I don't subscribe to the theory that depression is a necessary component to making art, but I think sometimes when [people] suffer some sense of loss or misplacement in the world or some fear, I think that in especially [creative] people it brings out a need for compensation, a place where they do the best in their lives that they can. And these were clearly people who did that.

Timothy Leary embraced death in a positive way that was quite remarkable. How did he change your perception of death?

Death is something on my mind a good deal of my life . . . it did help me become more accepting of just that natural inevitability, briefly . . . But I also think there are ways I was too easy on Leary and Ken Kesey. There are aspects of them as people that were much harder for those around them then I acknowledge. I think they could both be terribly selfish and even damaging to some of the people closer to them . . . there are artists all the time who are damaging people close to them, but they manifest something good to the world.

Many of the people you write about in "Stories Done" you never met. Whom do most wish you could have met?

I wish I could have met the Beatles. They were fascinating for their personalities and how they grew to loathe the experience and fall apart. Johnny Cash, also, just because he was so important to my family and he seemed like a person you could sit down and have a heart to heart with.

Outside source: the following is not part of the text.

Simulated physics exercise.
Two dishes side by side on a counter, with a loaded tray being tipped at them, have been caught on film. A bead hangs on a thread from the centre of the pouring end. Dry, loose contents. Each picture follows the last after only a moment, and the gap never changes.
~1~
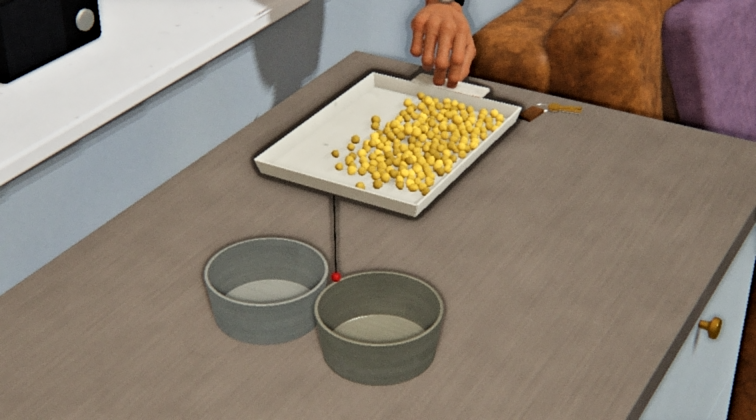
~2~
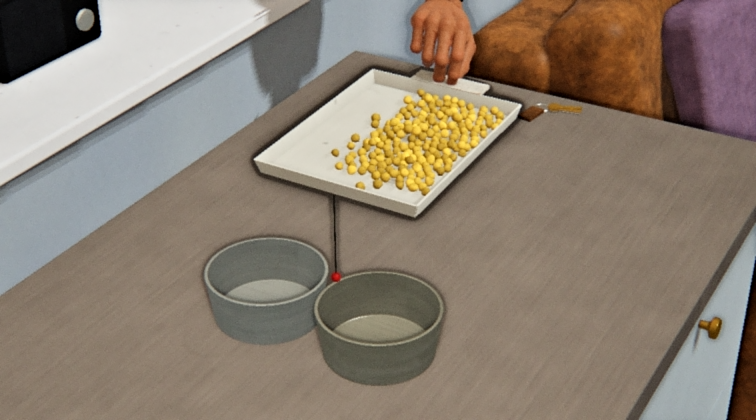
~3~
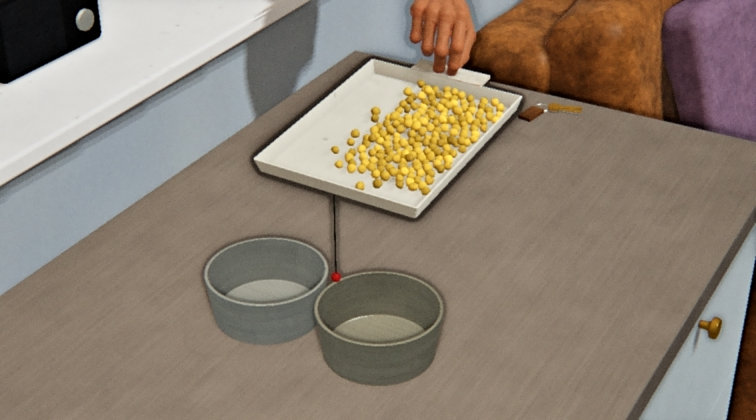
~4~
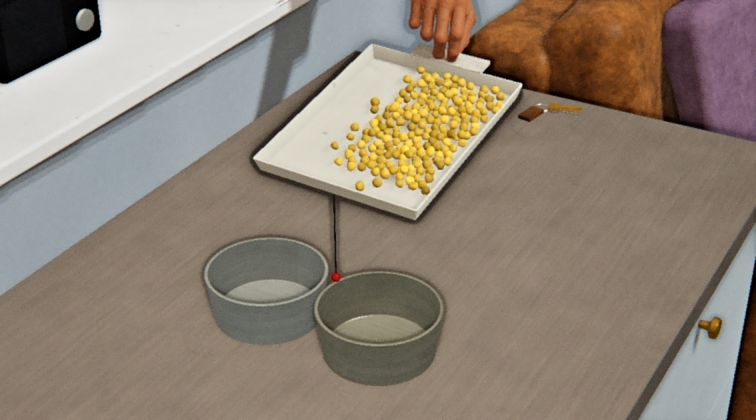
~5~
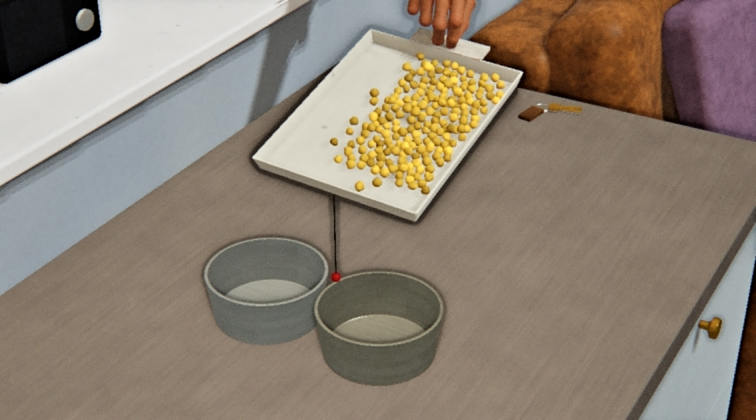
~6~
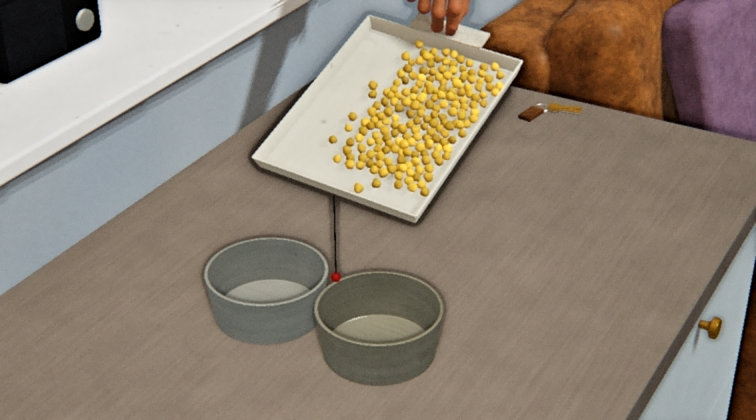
A hand at the far end of a white rectangular tray steadily raises that end above a grey-brown counter, seen from above at an angle by a still camera. Yellow puffed balls lie heaped toward the tray's right side, with two empty grey bowls and a red bead on a dark thread below its near edge. The tray steepens and leans slightly to its right corner, while the balls barely shift.
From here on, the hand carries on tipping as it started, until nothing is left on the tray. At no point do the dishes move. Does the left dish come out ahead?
The right dish.
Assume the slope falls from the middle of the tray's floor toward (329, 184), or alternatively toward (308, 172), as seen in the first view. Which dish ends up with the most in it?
The leftmost dish, then the leftmost dish.
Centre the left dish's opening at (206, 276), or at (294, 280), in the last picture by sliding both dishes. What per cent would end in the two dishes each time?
Close to 50 per cent, followed by close to 80 per cent.
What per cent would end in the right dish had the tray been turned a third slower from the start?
Around 60 in every hundred.
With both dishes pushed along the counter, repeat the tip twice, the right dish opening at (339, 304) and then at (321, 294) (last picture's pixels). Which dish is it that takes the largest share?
On the first go the right-side one comes out on top, and on the second go the right-side one.
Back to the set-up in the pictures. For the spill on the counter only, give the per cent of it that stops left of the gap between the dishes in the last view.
Around 50 per cent, give or take.
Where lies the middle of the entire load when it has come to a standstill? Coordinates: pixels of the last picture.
Somewhere close to (374, 356) in the last picture.
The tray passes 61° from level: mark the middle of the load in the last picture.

Johnny Cash's contact with Gary Gilmore is mentioned in your book "Shot in the Heart," but your brief conversation with Cash [following Gary's death] is not. Why did that phone call make it into this book?

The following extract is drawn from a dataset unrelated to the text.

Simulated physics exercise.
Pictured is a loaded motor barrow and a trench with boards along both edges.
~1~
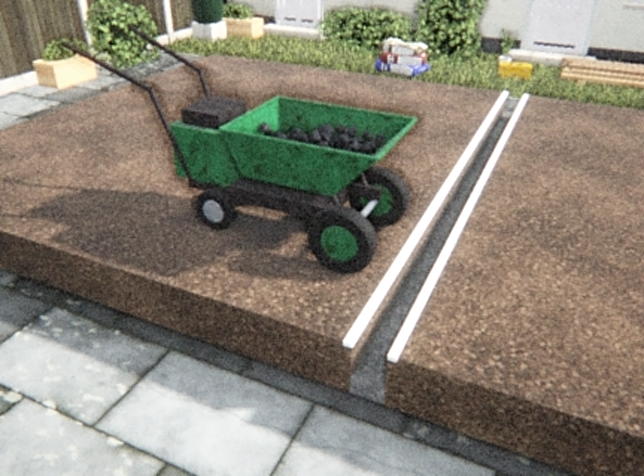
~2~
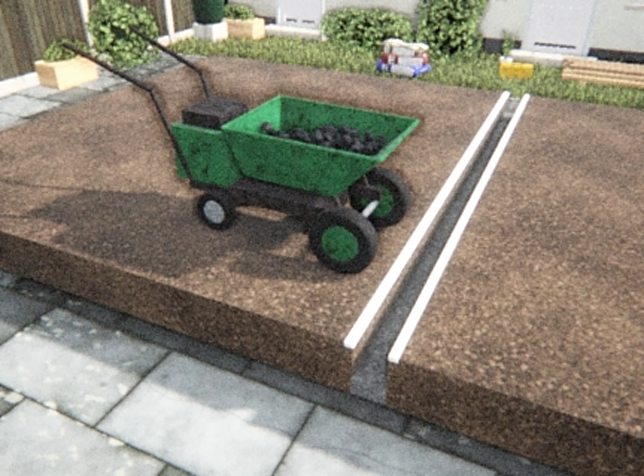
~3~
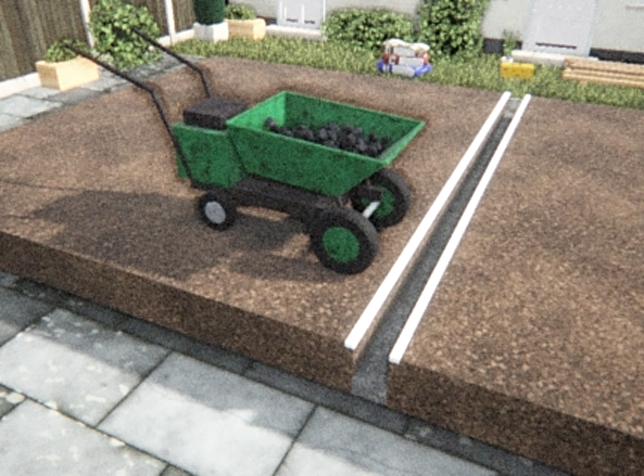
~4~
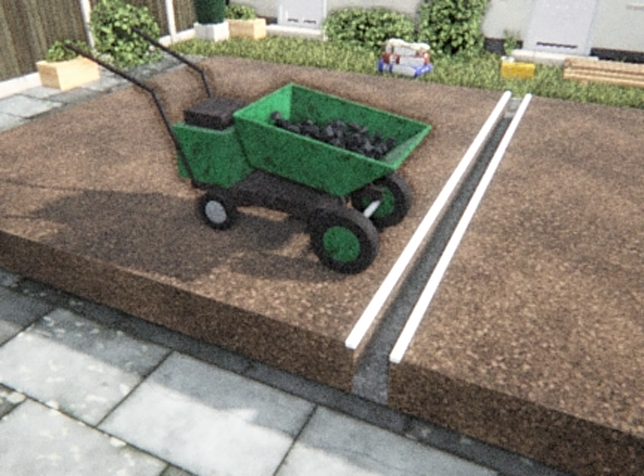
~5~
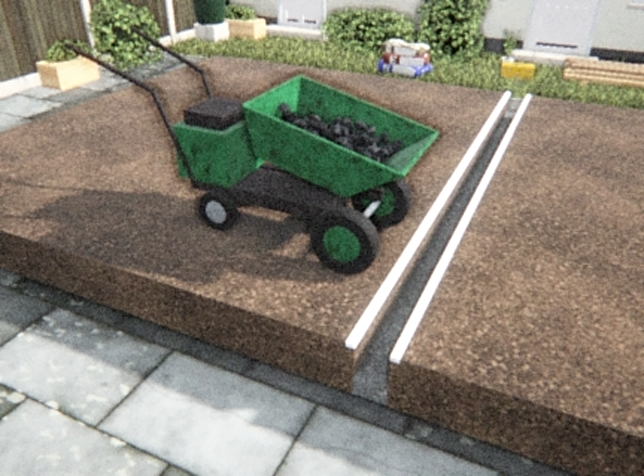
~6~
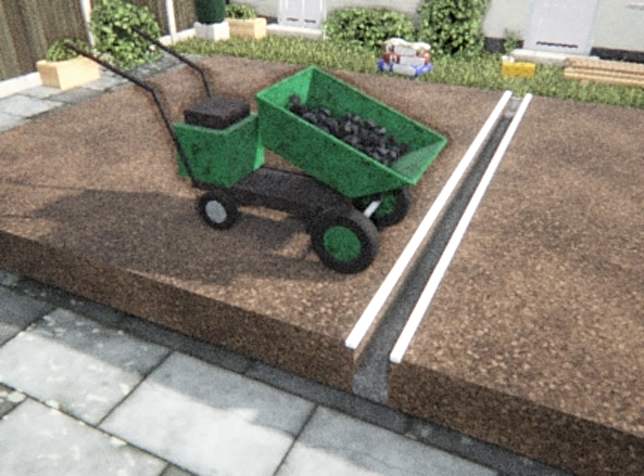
At first, a green motor barrow loaded with dark lumps stands on brown ground, its skip level, left of a narrow trench edged with white boards. The skip then tilts gradually, its rear rising and its front lip lowering toward the right, until it slants clearly while the wheels stay still.
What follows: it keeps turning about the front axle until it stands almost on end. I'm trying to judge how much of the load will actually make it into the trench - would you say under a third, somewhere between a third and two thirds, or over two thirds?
Going by that, the trench doesn't reach a third of the load.
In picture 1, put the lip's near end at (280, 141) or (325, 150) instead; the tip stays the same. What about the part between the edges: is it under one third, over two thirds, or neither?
So the first position comes out as one to two thirds, the second as over two thirds.
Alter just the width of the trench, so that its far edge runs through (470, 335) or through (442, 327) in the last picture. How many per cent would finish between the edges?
Lab note: Case 1 near 80 percent, case 2 near 20 percent.
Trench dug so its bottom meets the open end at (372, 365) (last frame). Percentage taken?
Estimated share: Approx. 0 per cent.
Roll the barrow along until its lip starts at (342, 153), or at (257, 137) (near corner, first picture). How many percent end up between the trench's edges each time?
About 40 per cent, then about 30 per cent.
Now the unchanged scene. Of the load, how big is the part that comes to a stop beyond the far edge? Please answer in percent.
I'd estimate about 85 per cent of the load.
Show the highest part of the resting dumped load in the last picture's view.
Around (485, 272).
Soon, skip tipped steeply; all in the skip.
A while on, skip tipped right over; about two thirds in the skip; about a quarter beyond it.
Towards the end, skip tipped right over; a small part in the skip; most beyond it.
Finally, skip tipped right over; a small part in the skip; none in or heaped over the trench; most beyond it.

When I wrote [the piece] initially I didn't want to go into that but it drove my sense of [Cash] and [my Rolling Stone editor] asked me if I would take a pass at it. I was a little reluctant. I did wonder if I was violating something of Cash's privacy. But on the page, it seemed to bring out something about him and the compassion he had for people who made bad mistakes . . . there was something really personal about his kindness in that moment that I always felt respectful toward.

Of the people in the book you interviewed, who touched you the most?

I think probably Leonard Cohen . . . because especially in this time when publicity is so well managed and so controlled, he owned to up his experiences and to this deep sheath of dark shadows that few do . . . He's an extremely likeable and gentle man.

Many of the people in the book had horrific childhoods. Did the fact that your childhood was often horrific give you some kind of psychic in?

Probably. I wasn't always conscious of that. A couple of things were written before "Shot in the Heart" was done. But early on I think I developed, for better or worse, a willingness to try to view these people compassionately. I also think there's something in their flaws that deepened, for me, their ability to create something that was not so flawed.

In the last 8 years, there's been more upheaval in many ways than in the '60s. How do you think that's going to inform the music we hear over the next decade?

There's this theory I've heard from people that sometimes that repression and cultural opposition brings out better art [but] the last few years certainly presented cause and opportunity for art that existed in opposition and we didn't see a lot of that . . . I have hopes that Barack Obama will somewhat represent that same sense of optimism and possibility that people felt in the early 1960s . . . [those] symbols in the early '60s really had a lot to do with what became of the 1960s. Whether that can happen now, we'll see. I certainly think we're up for surprises.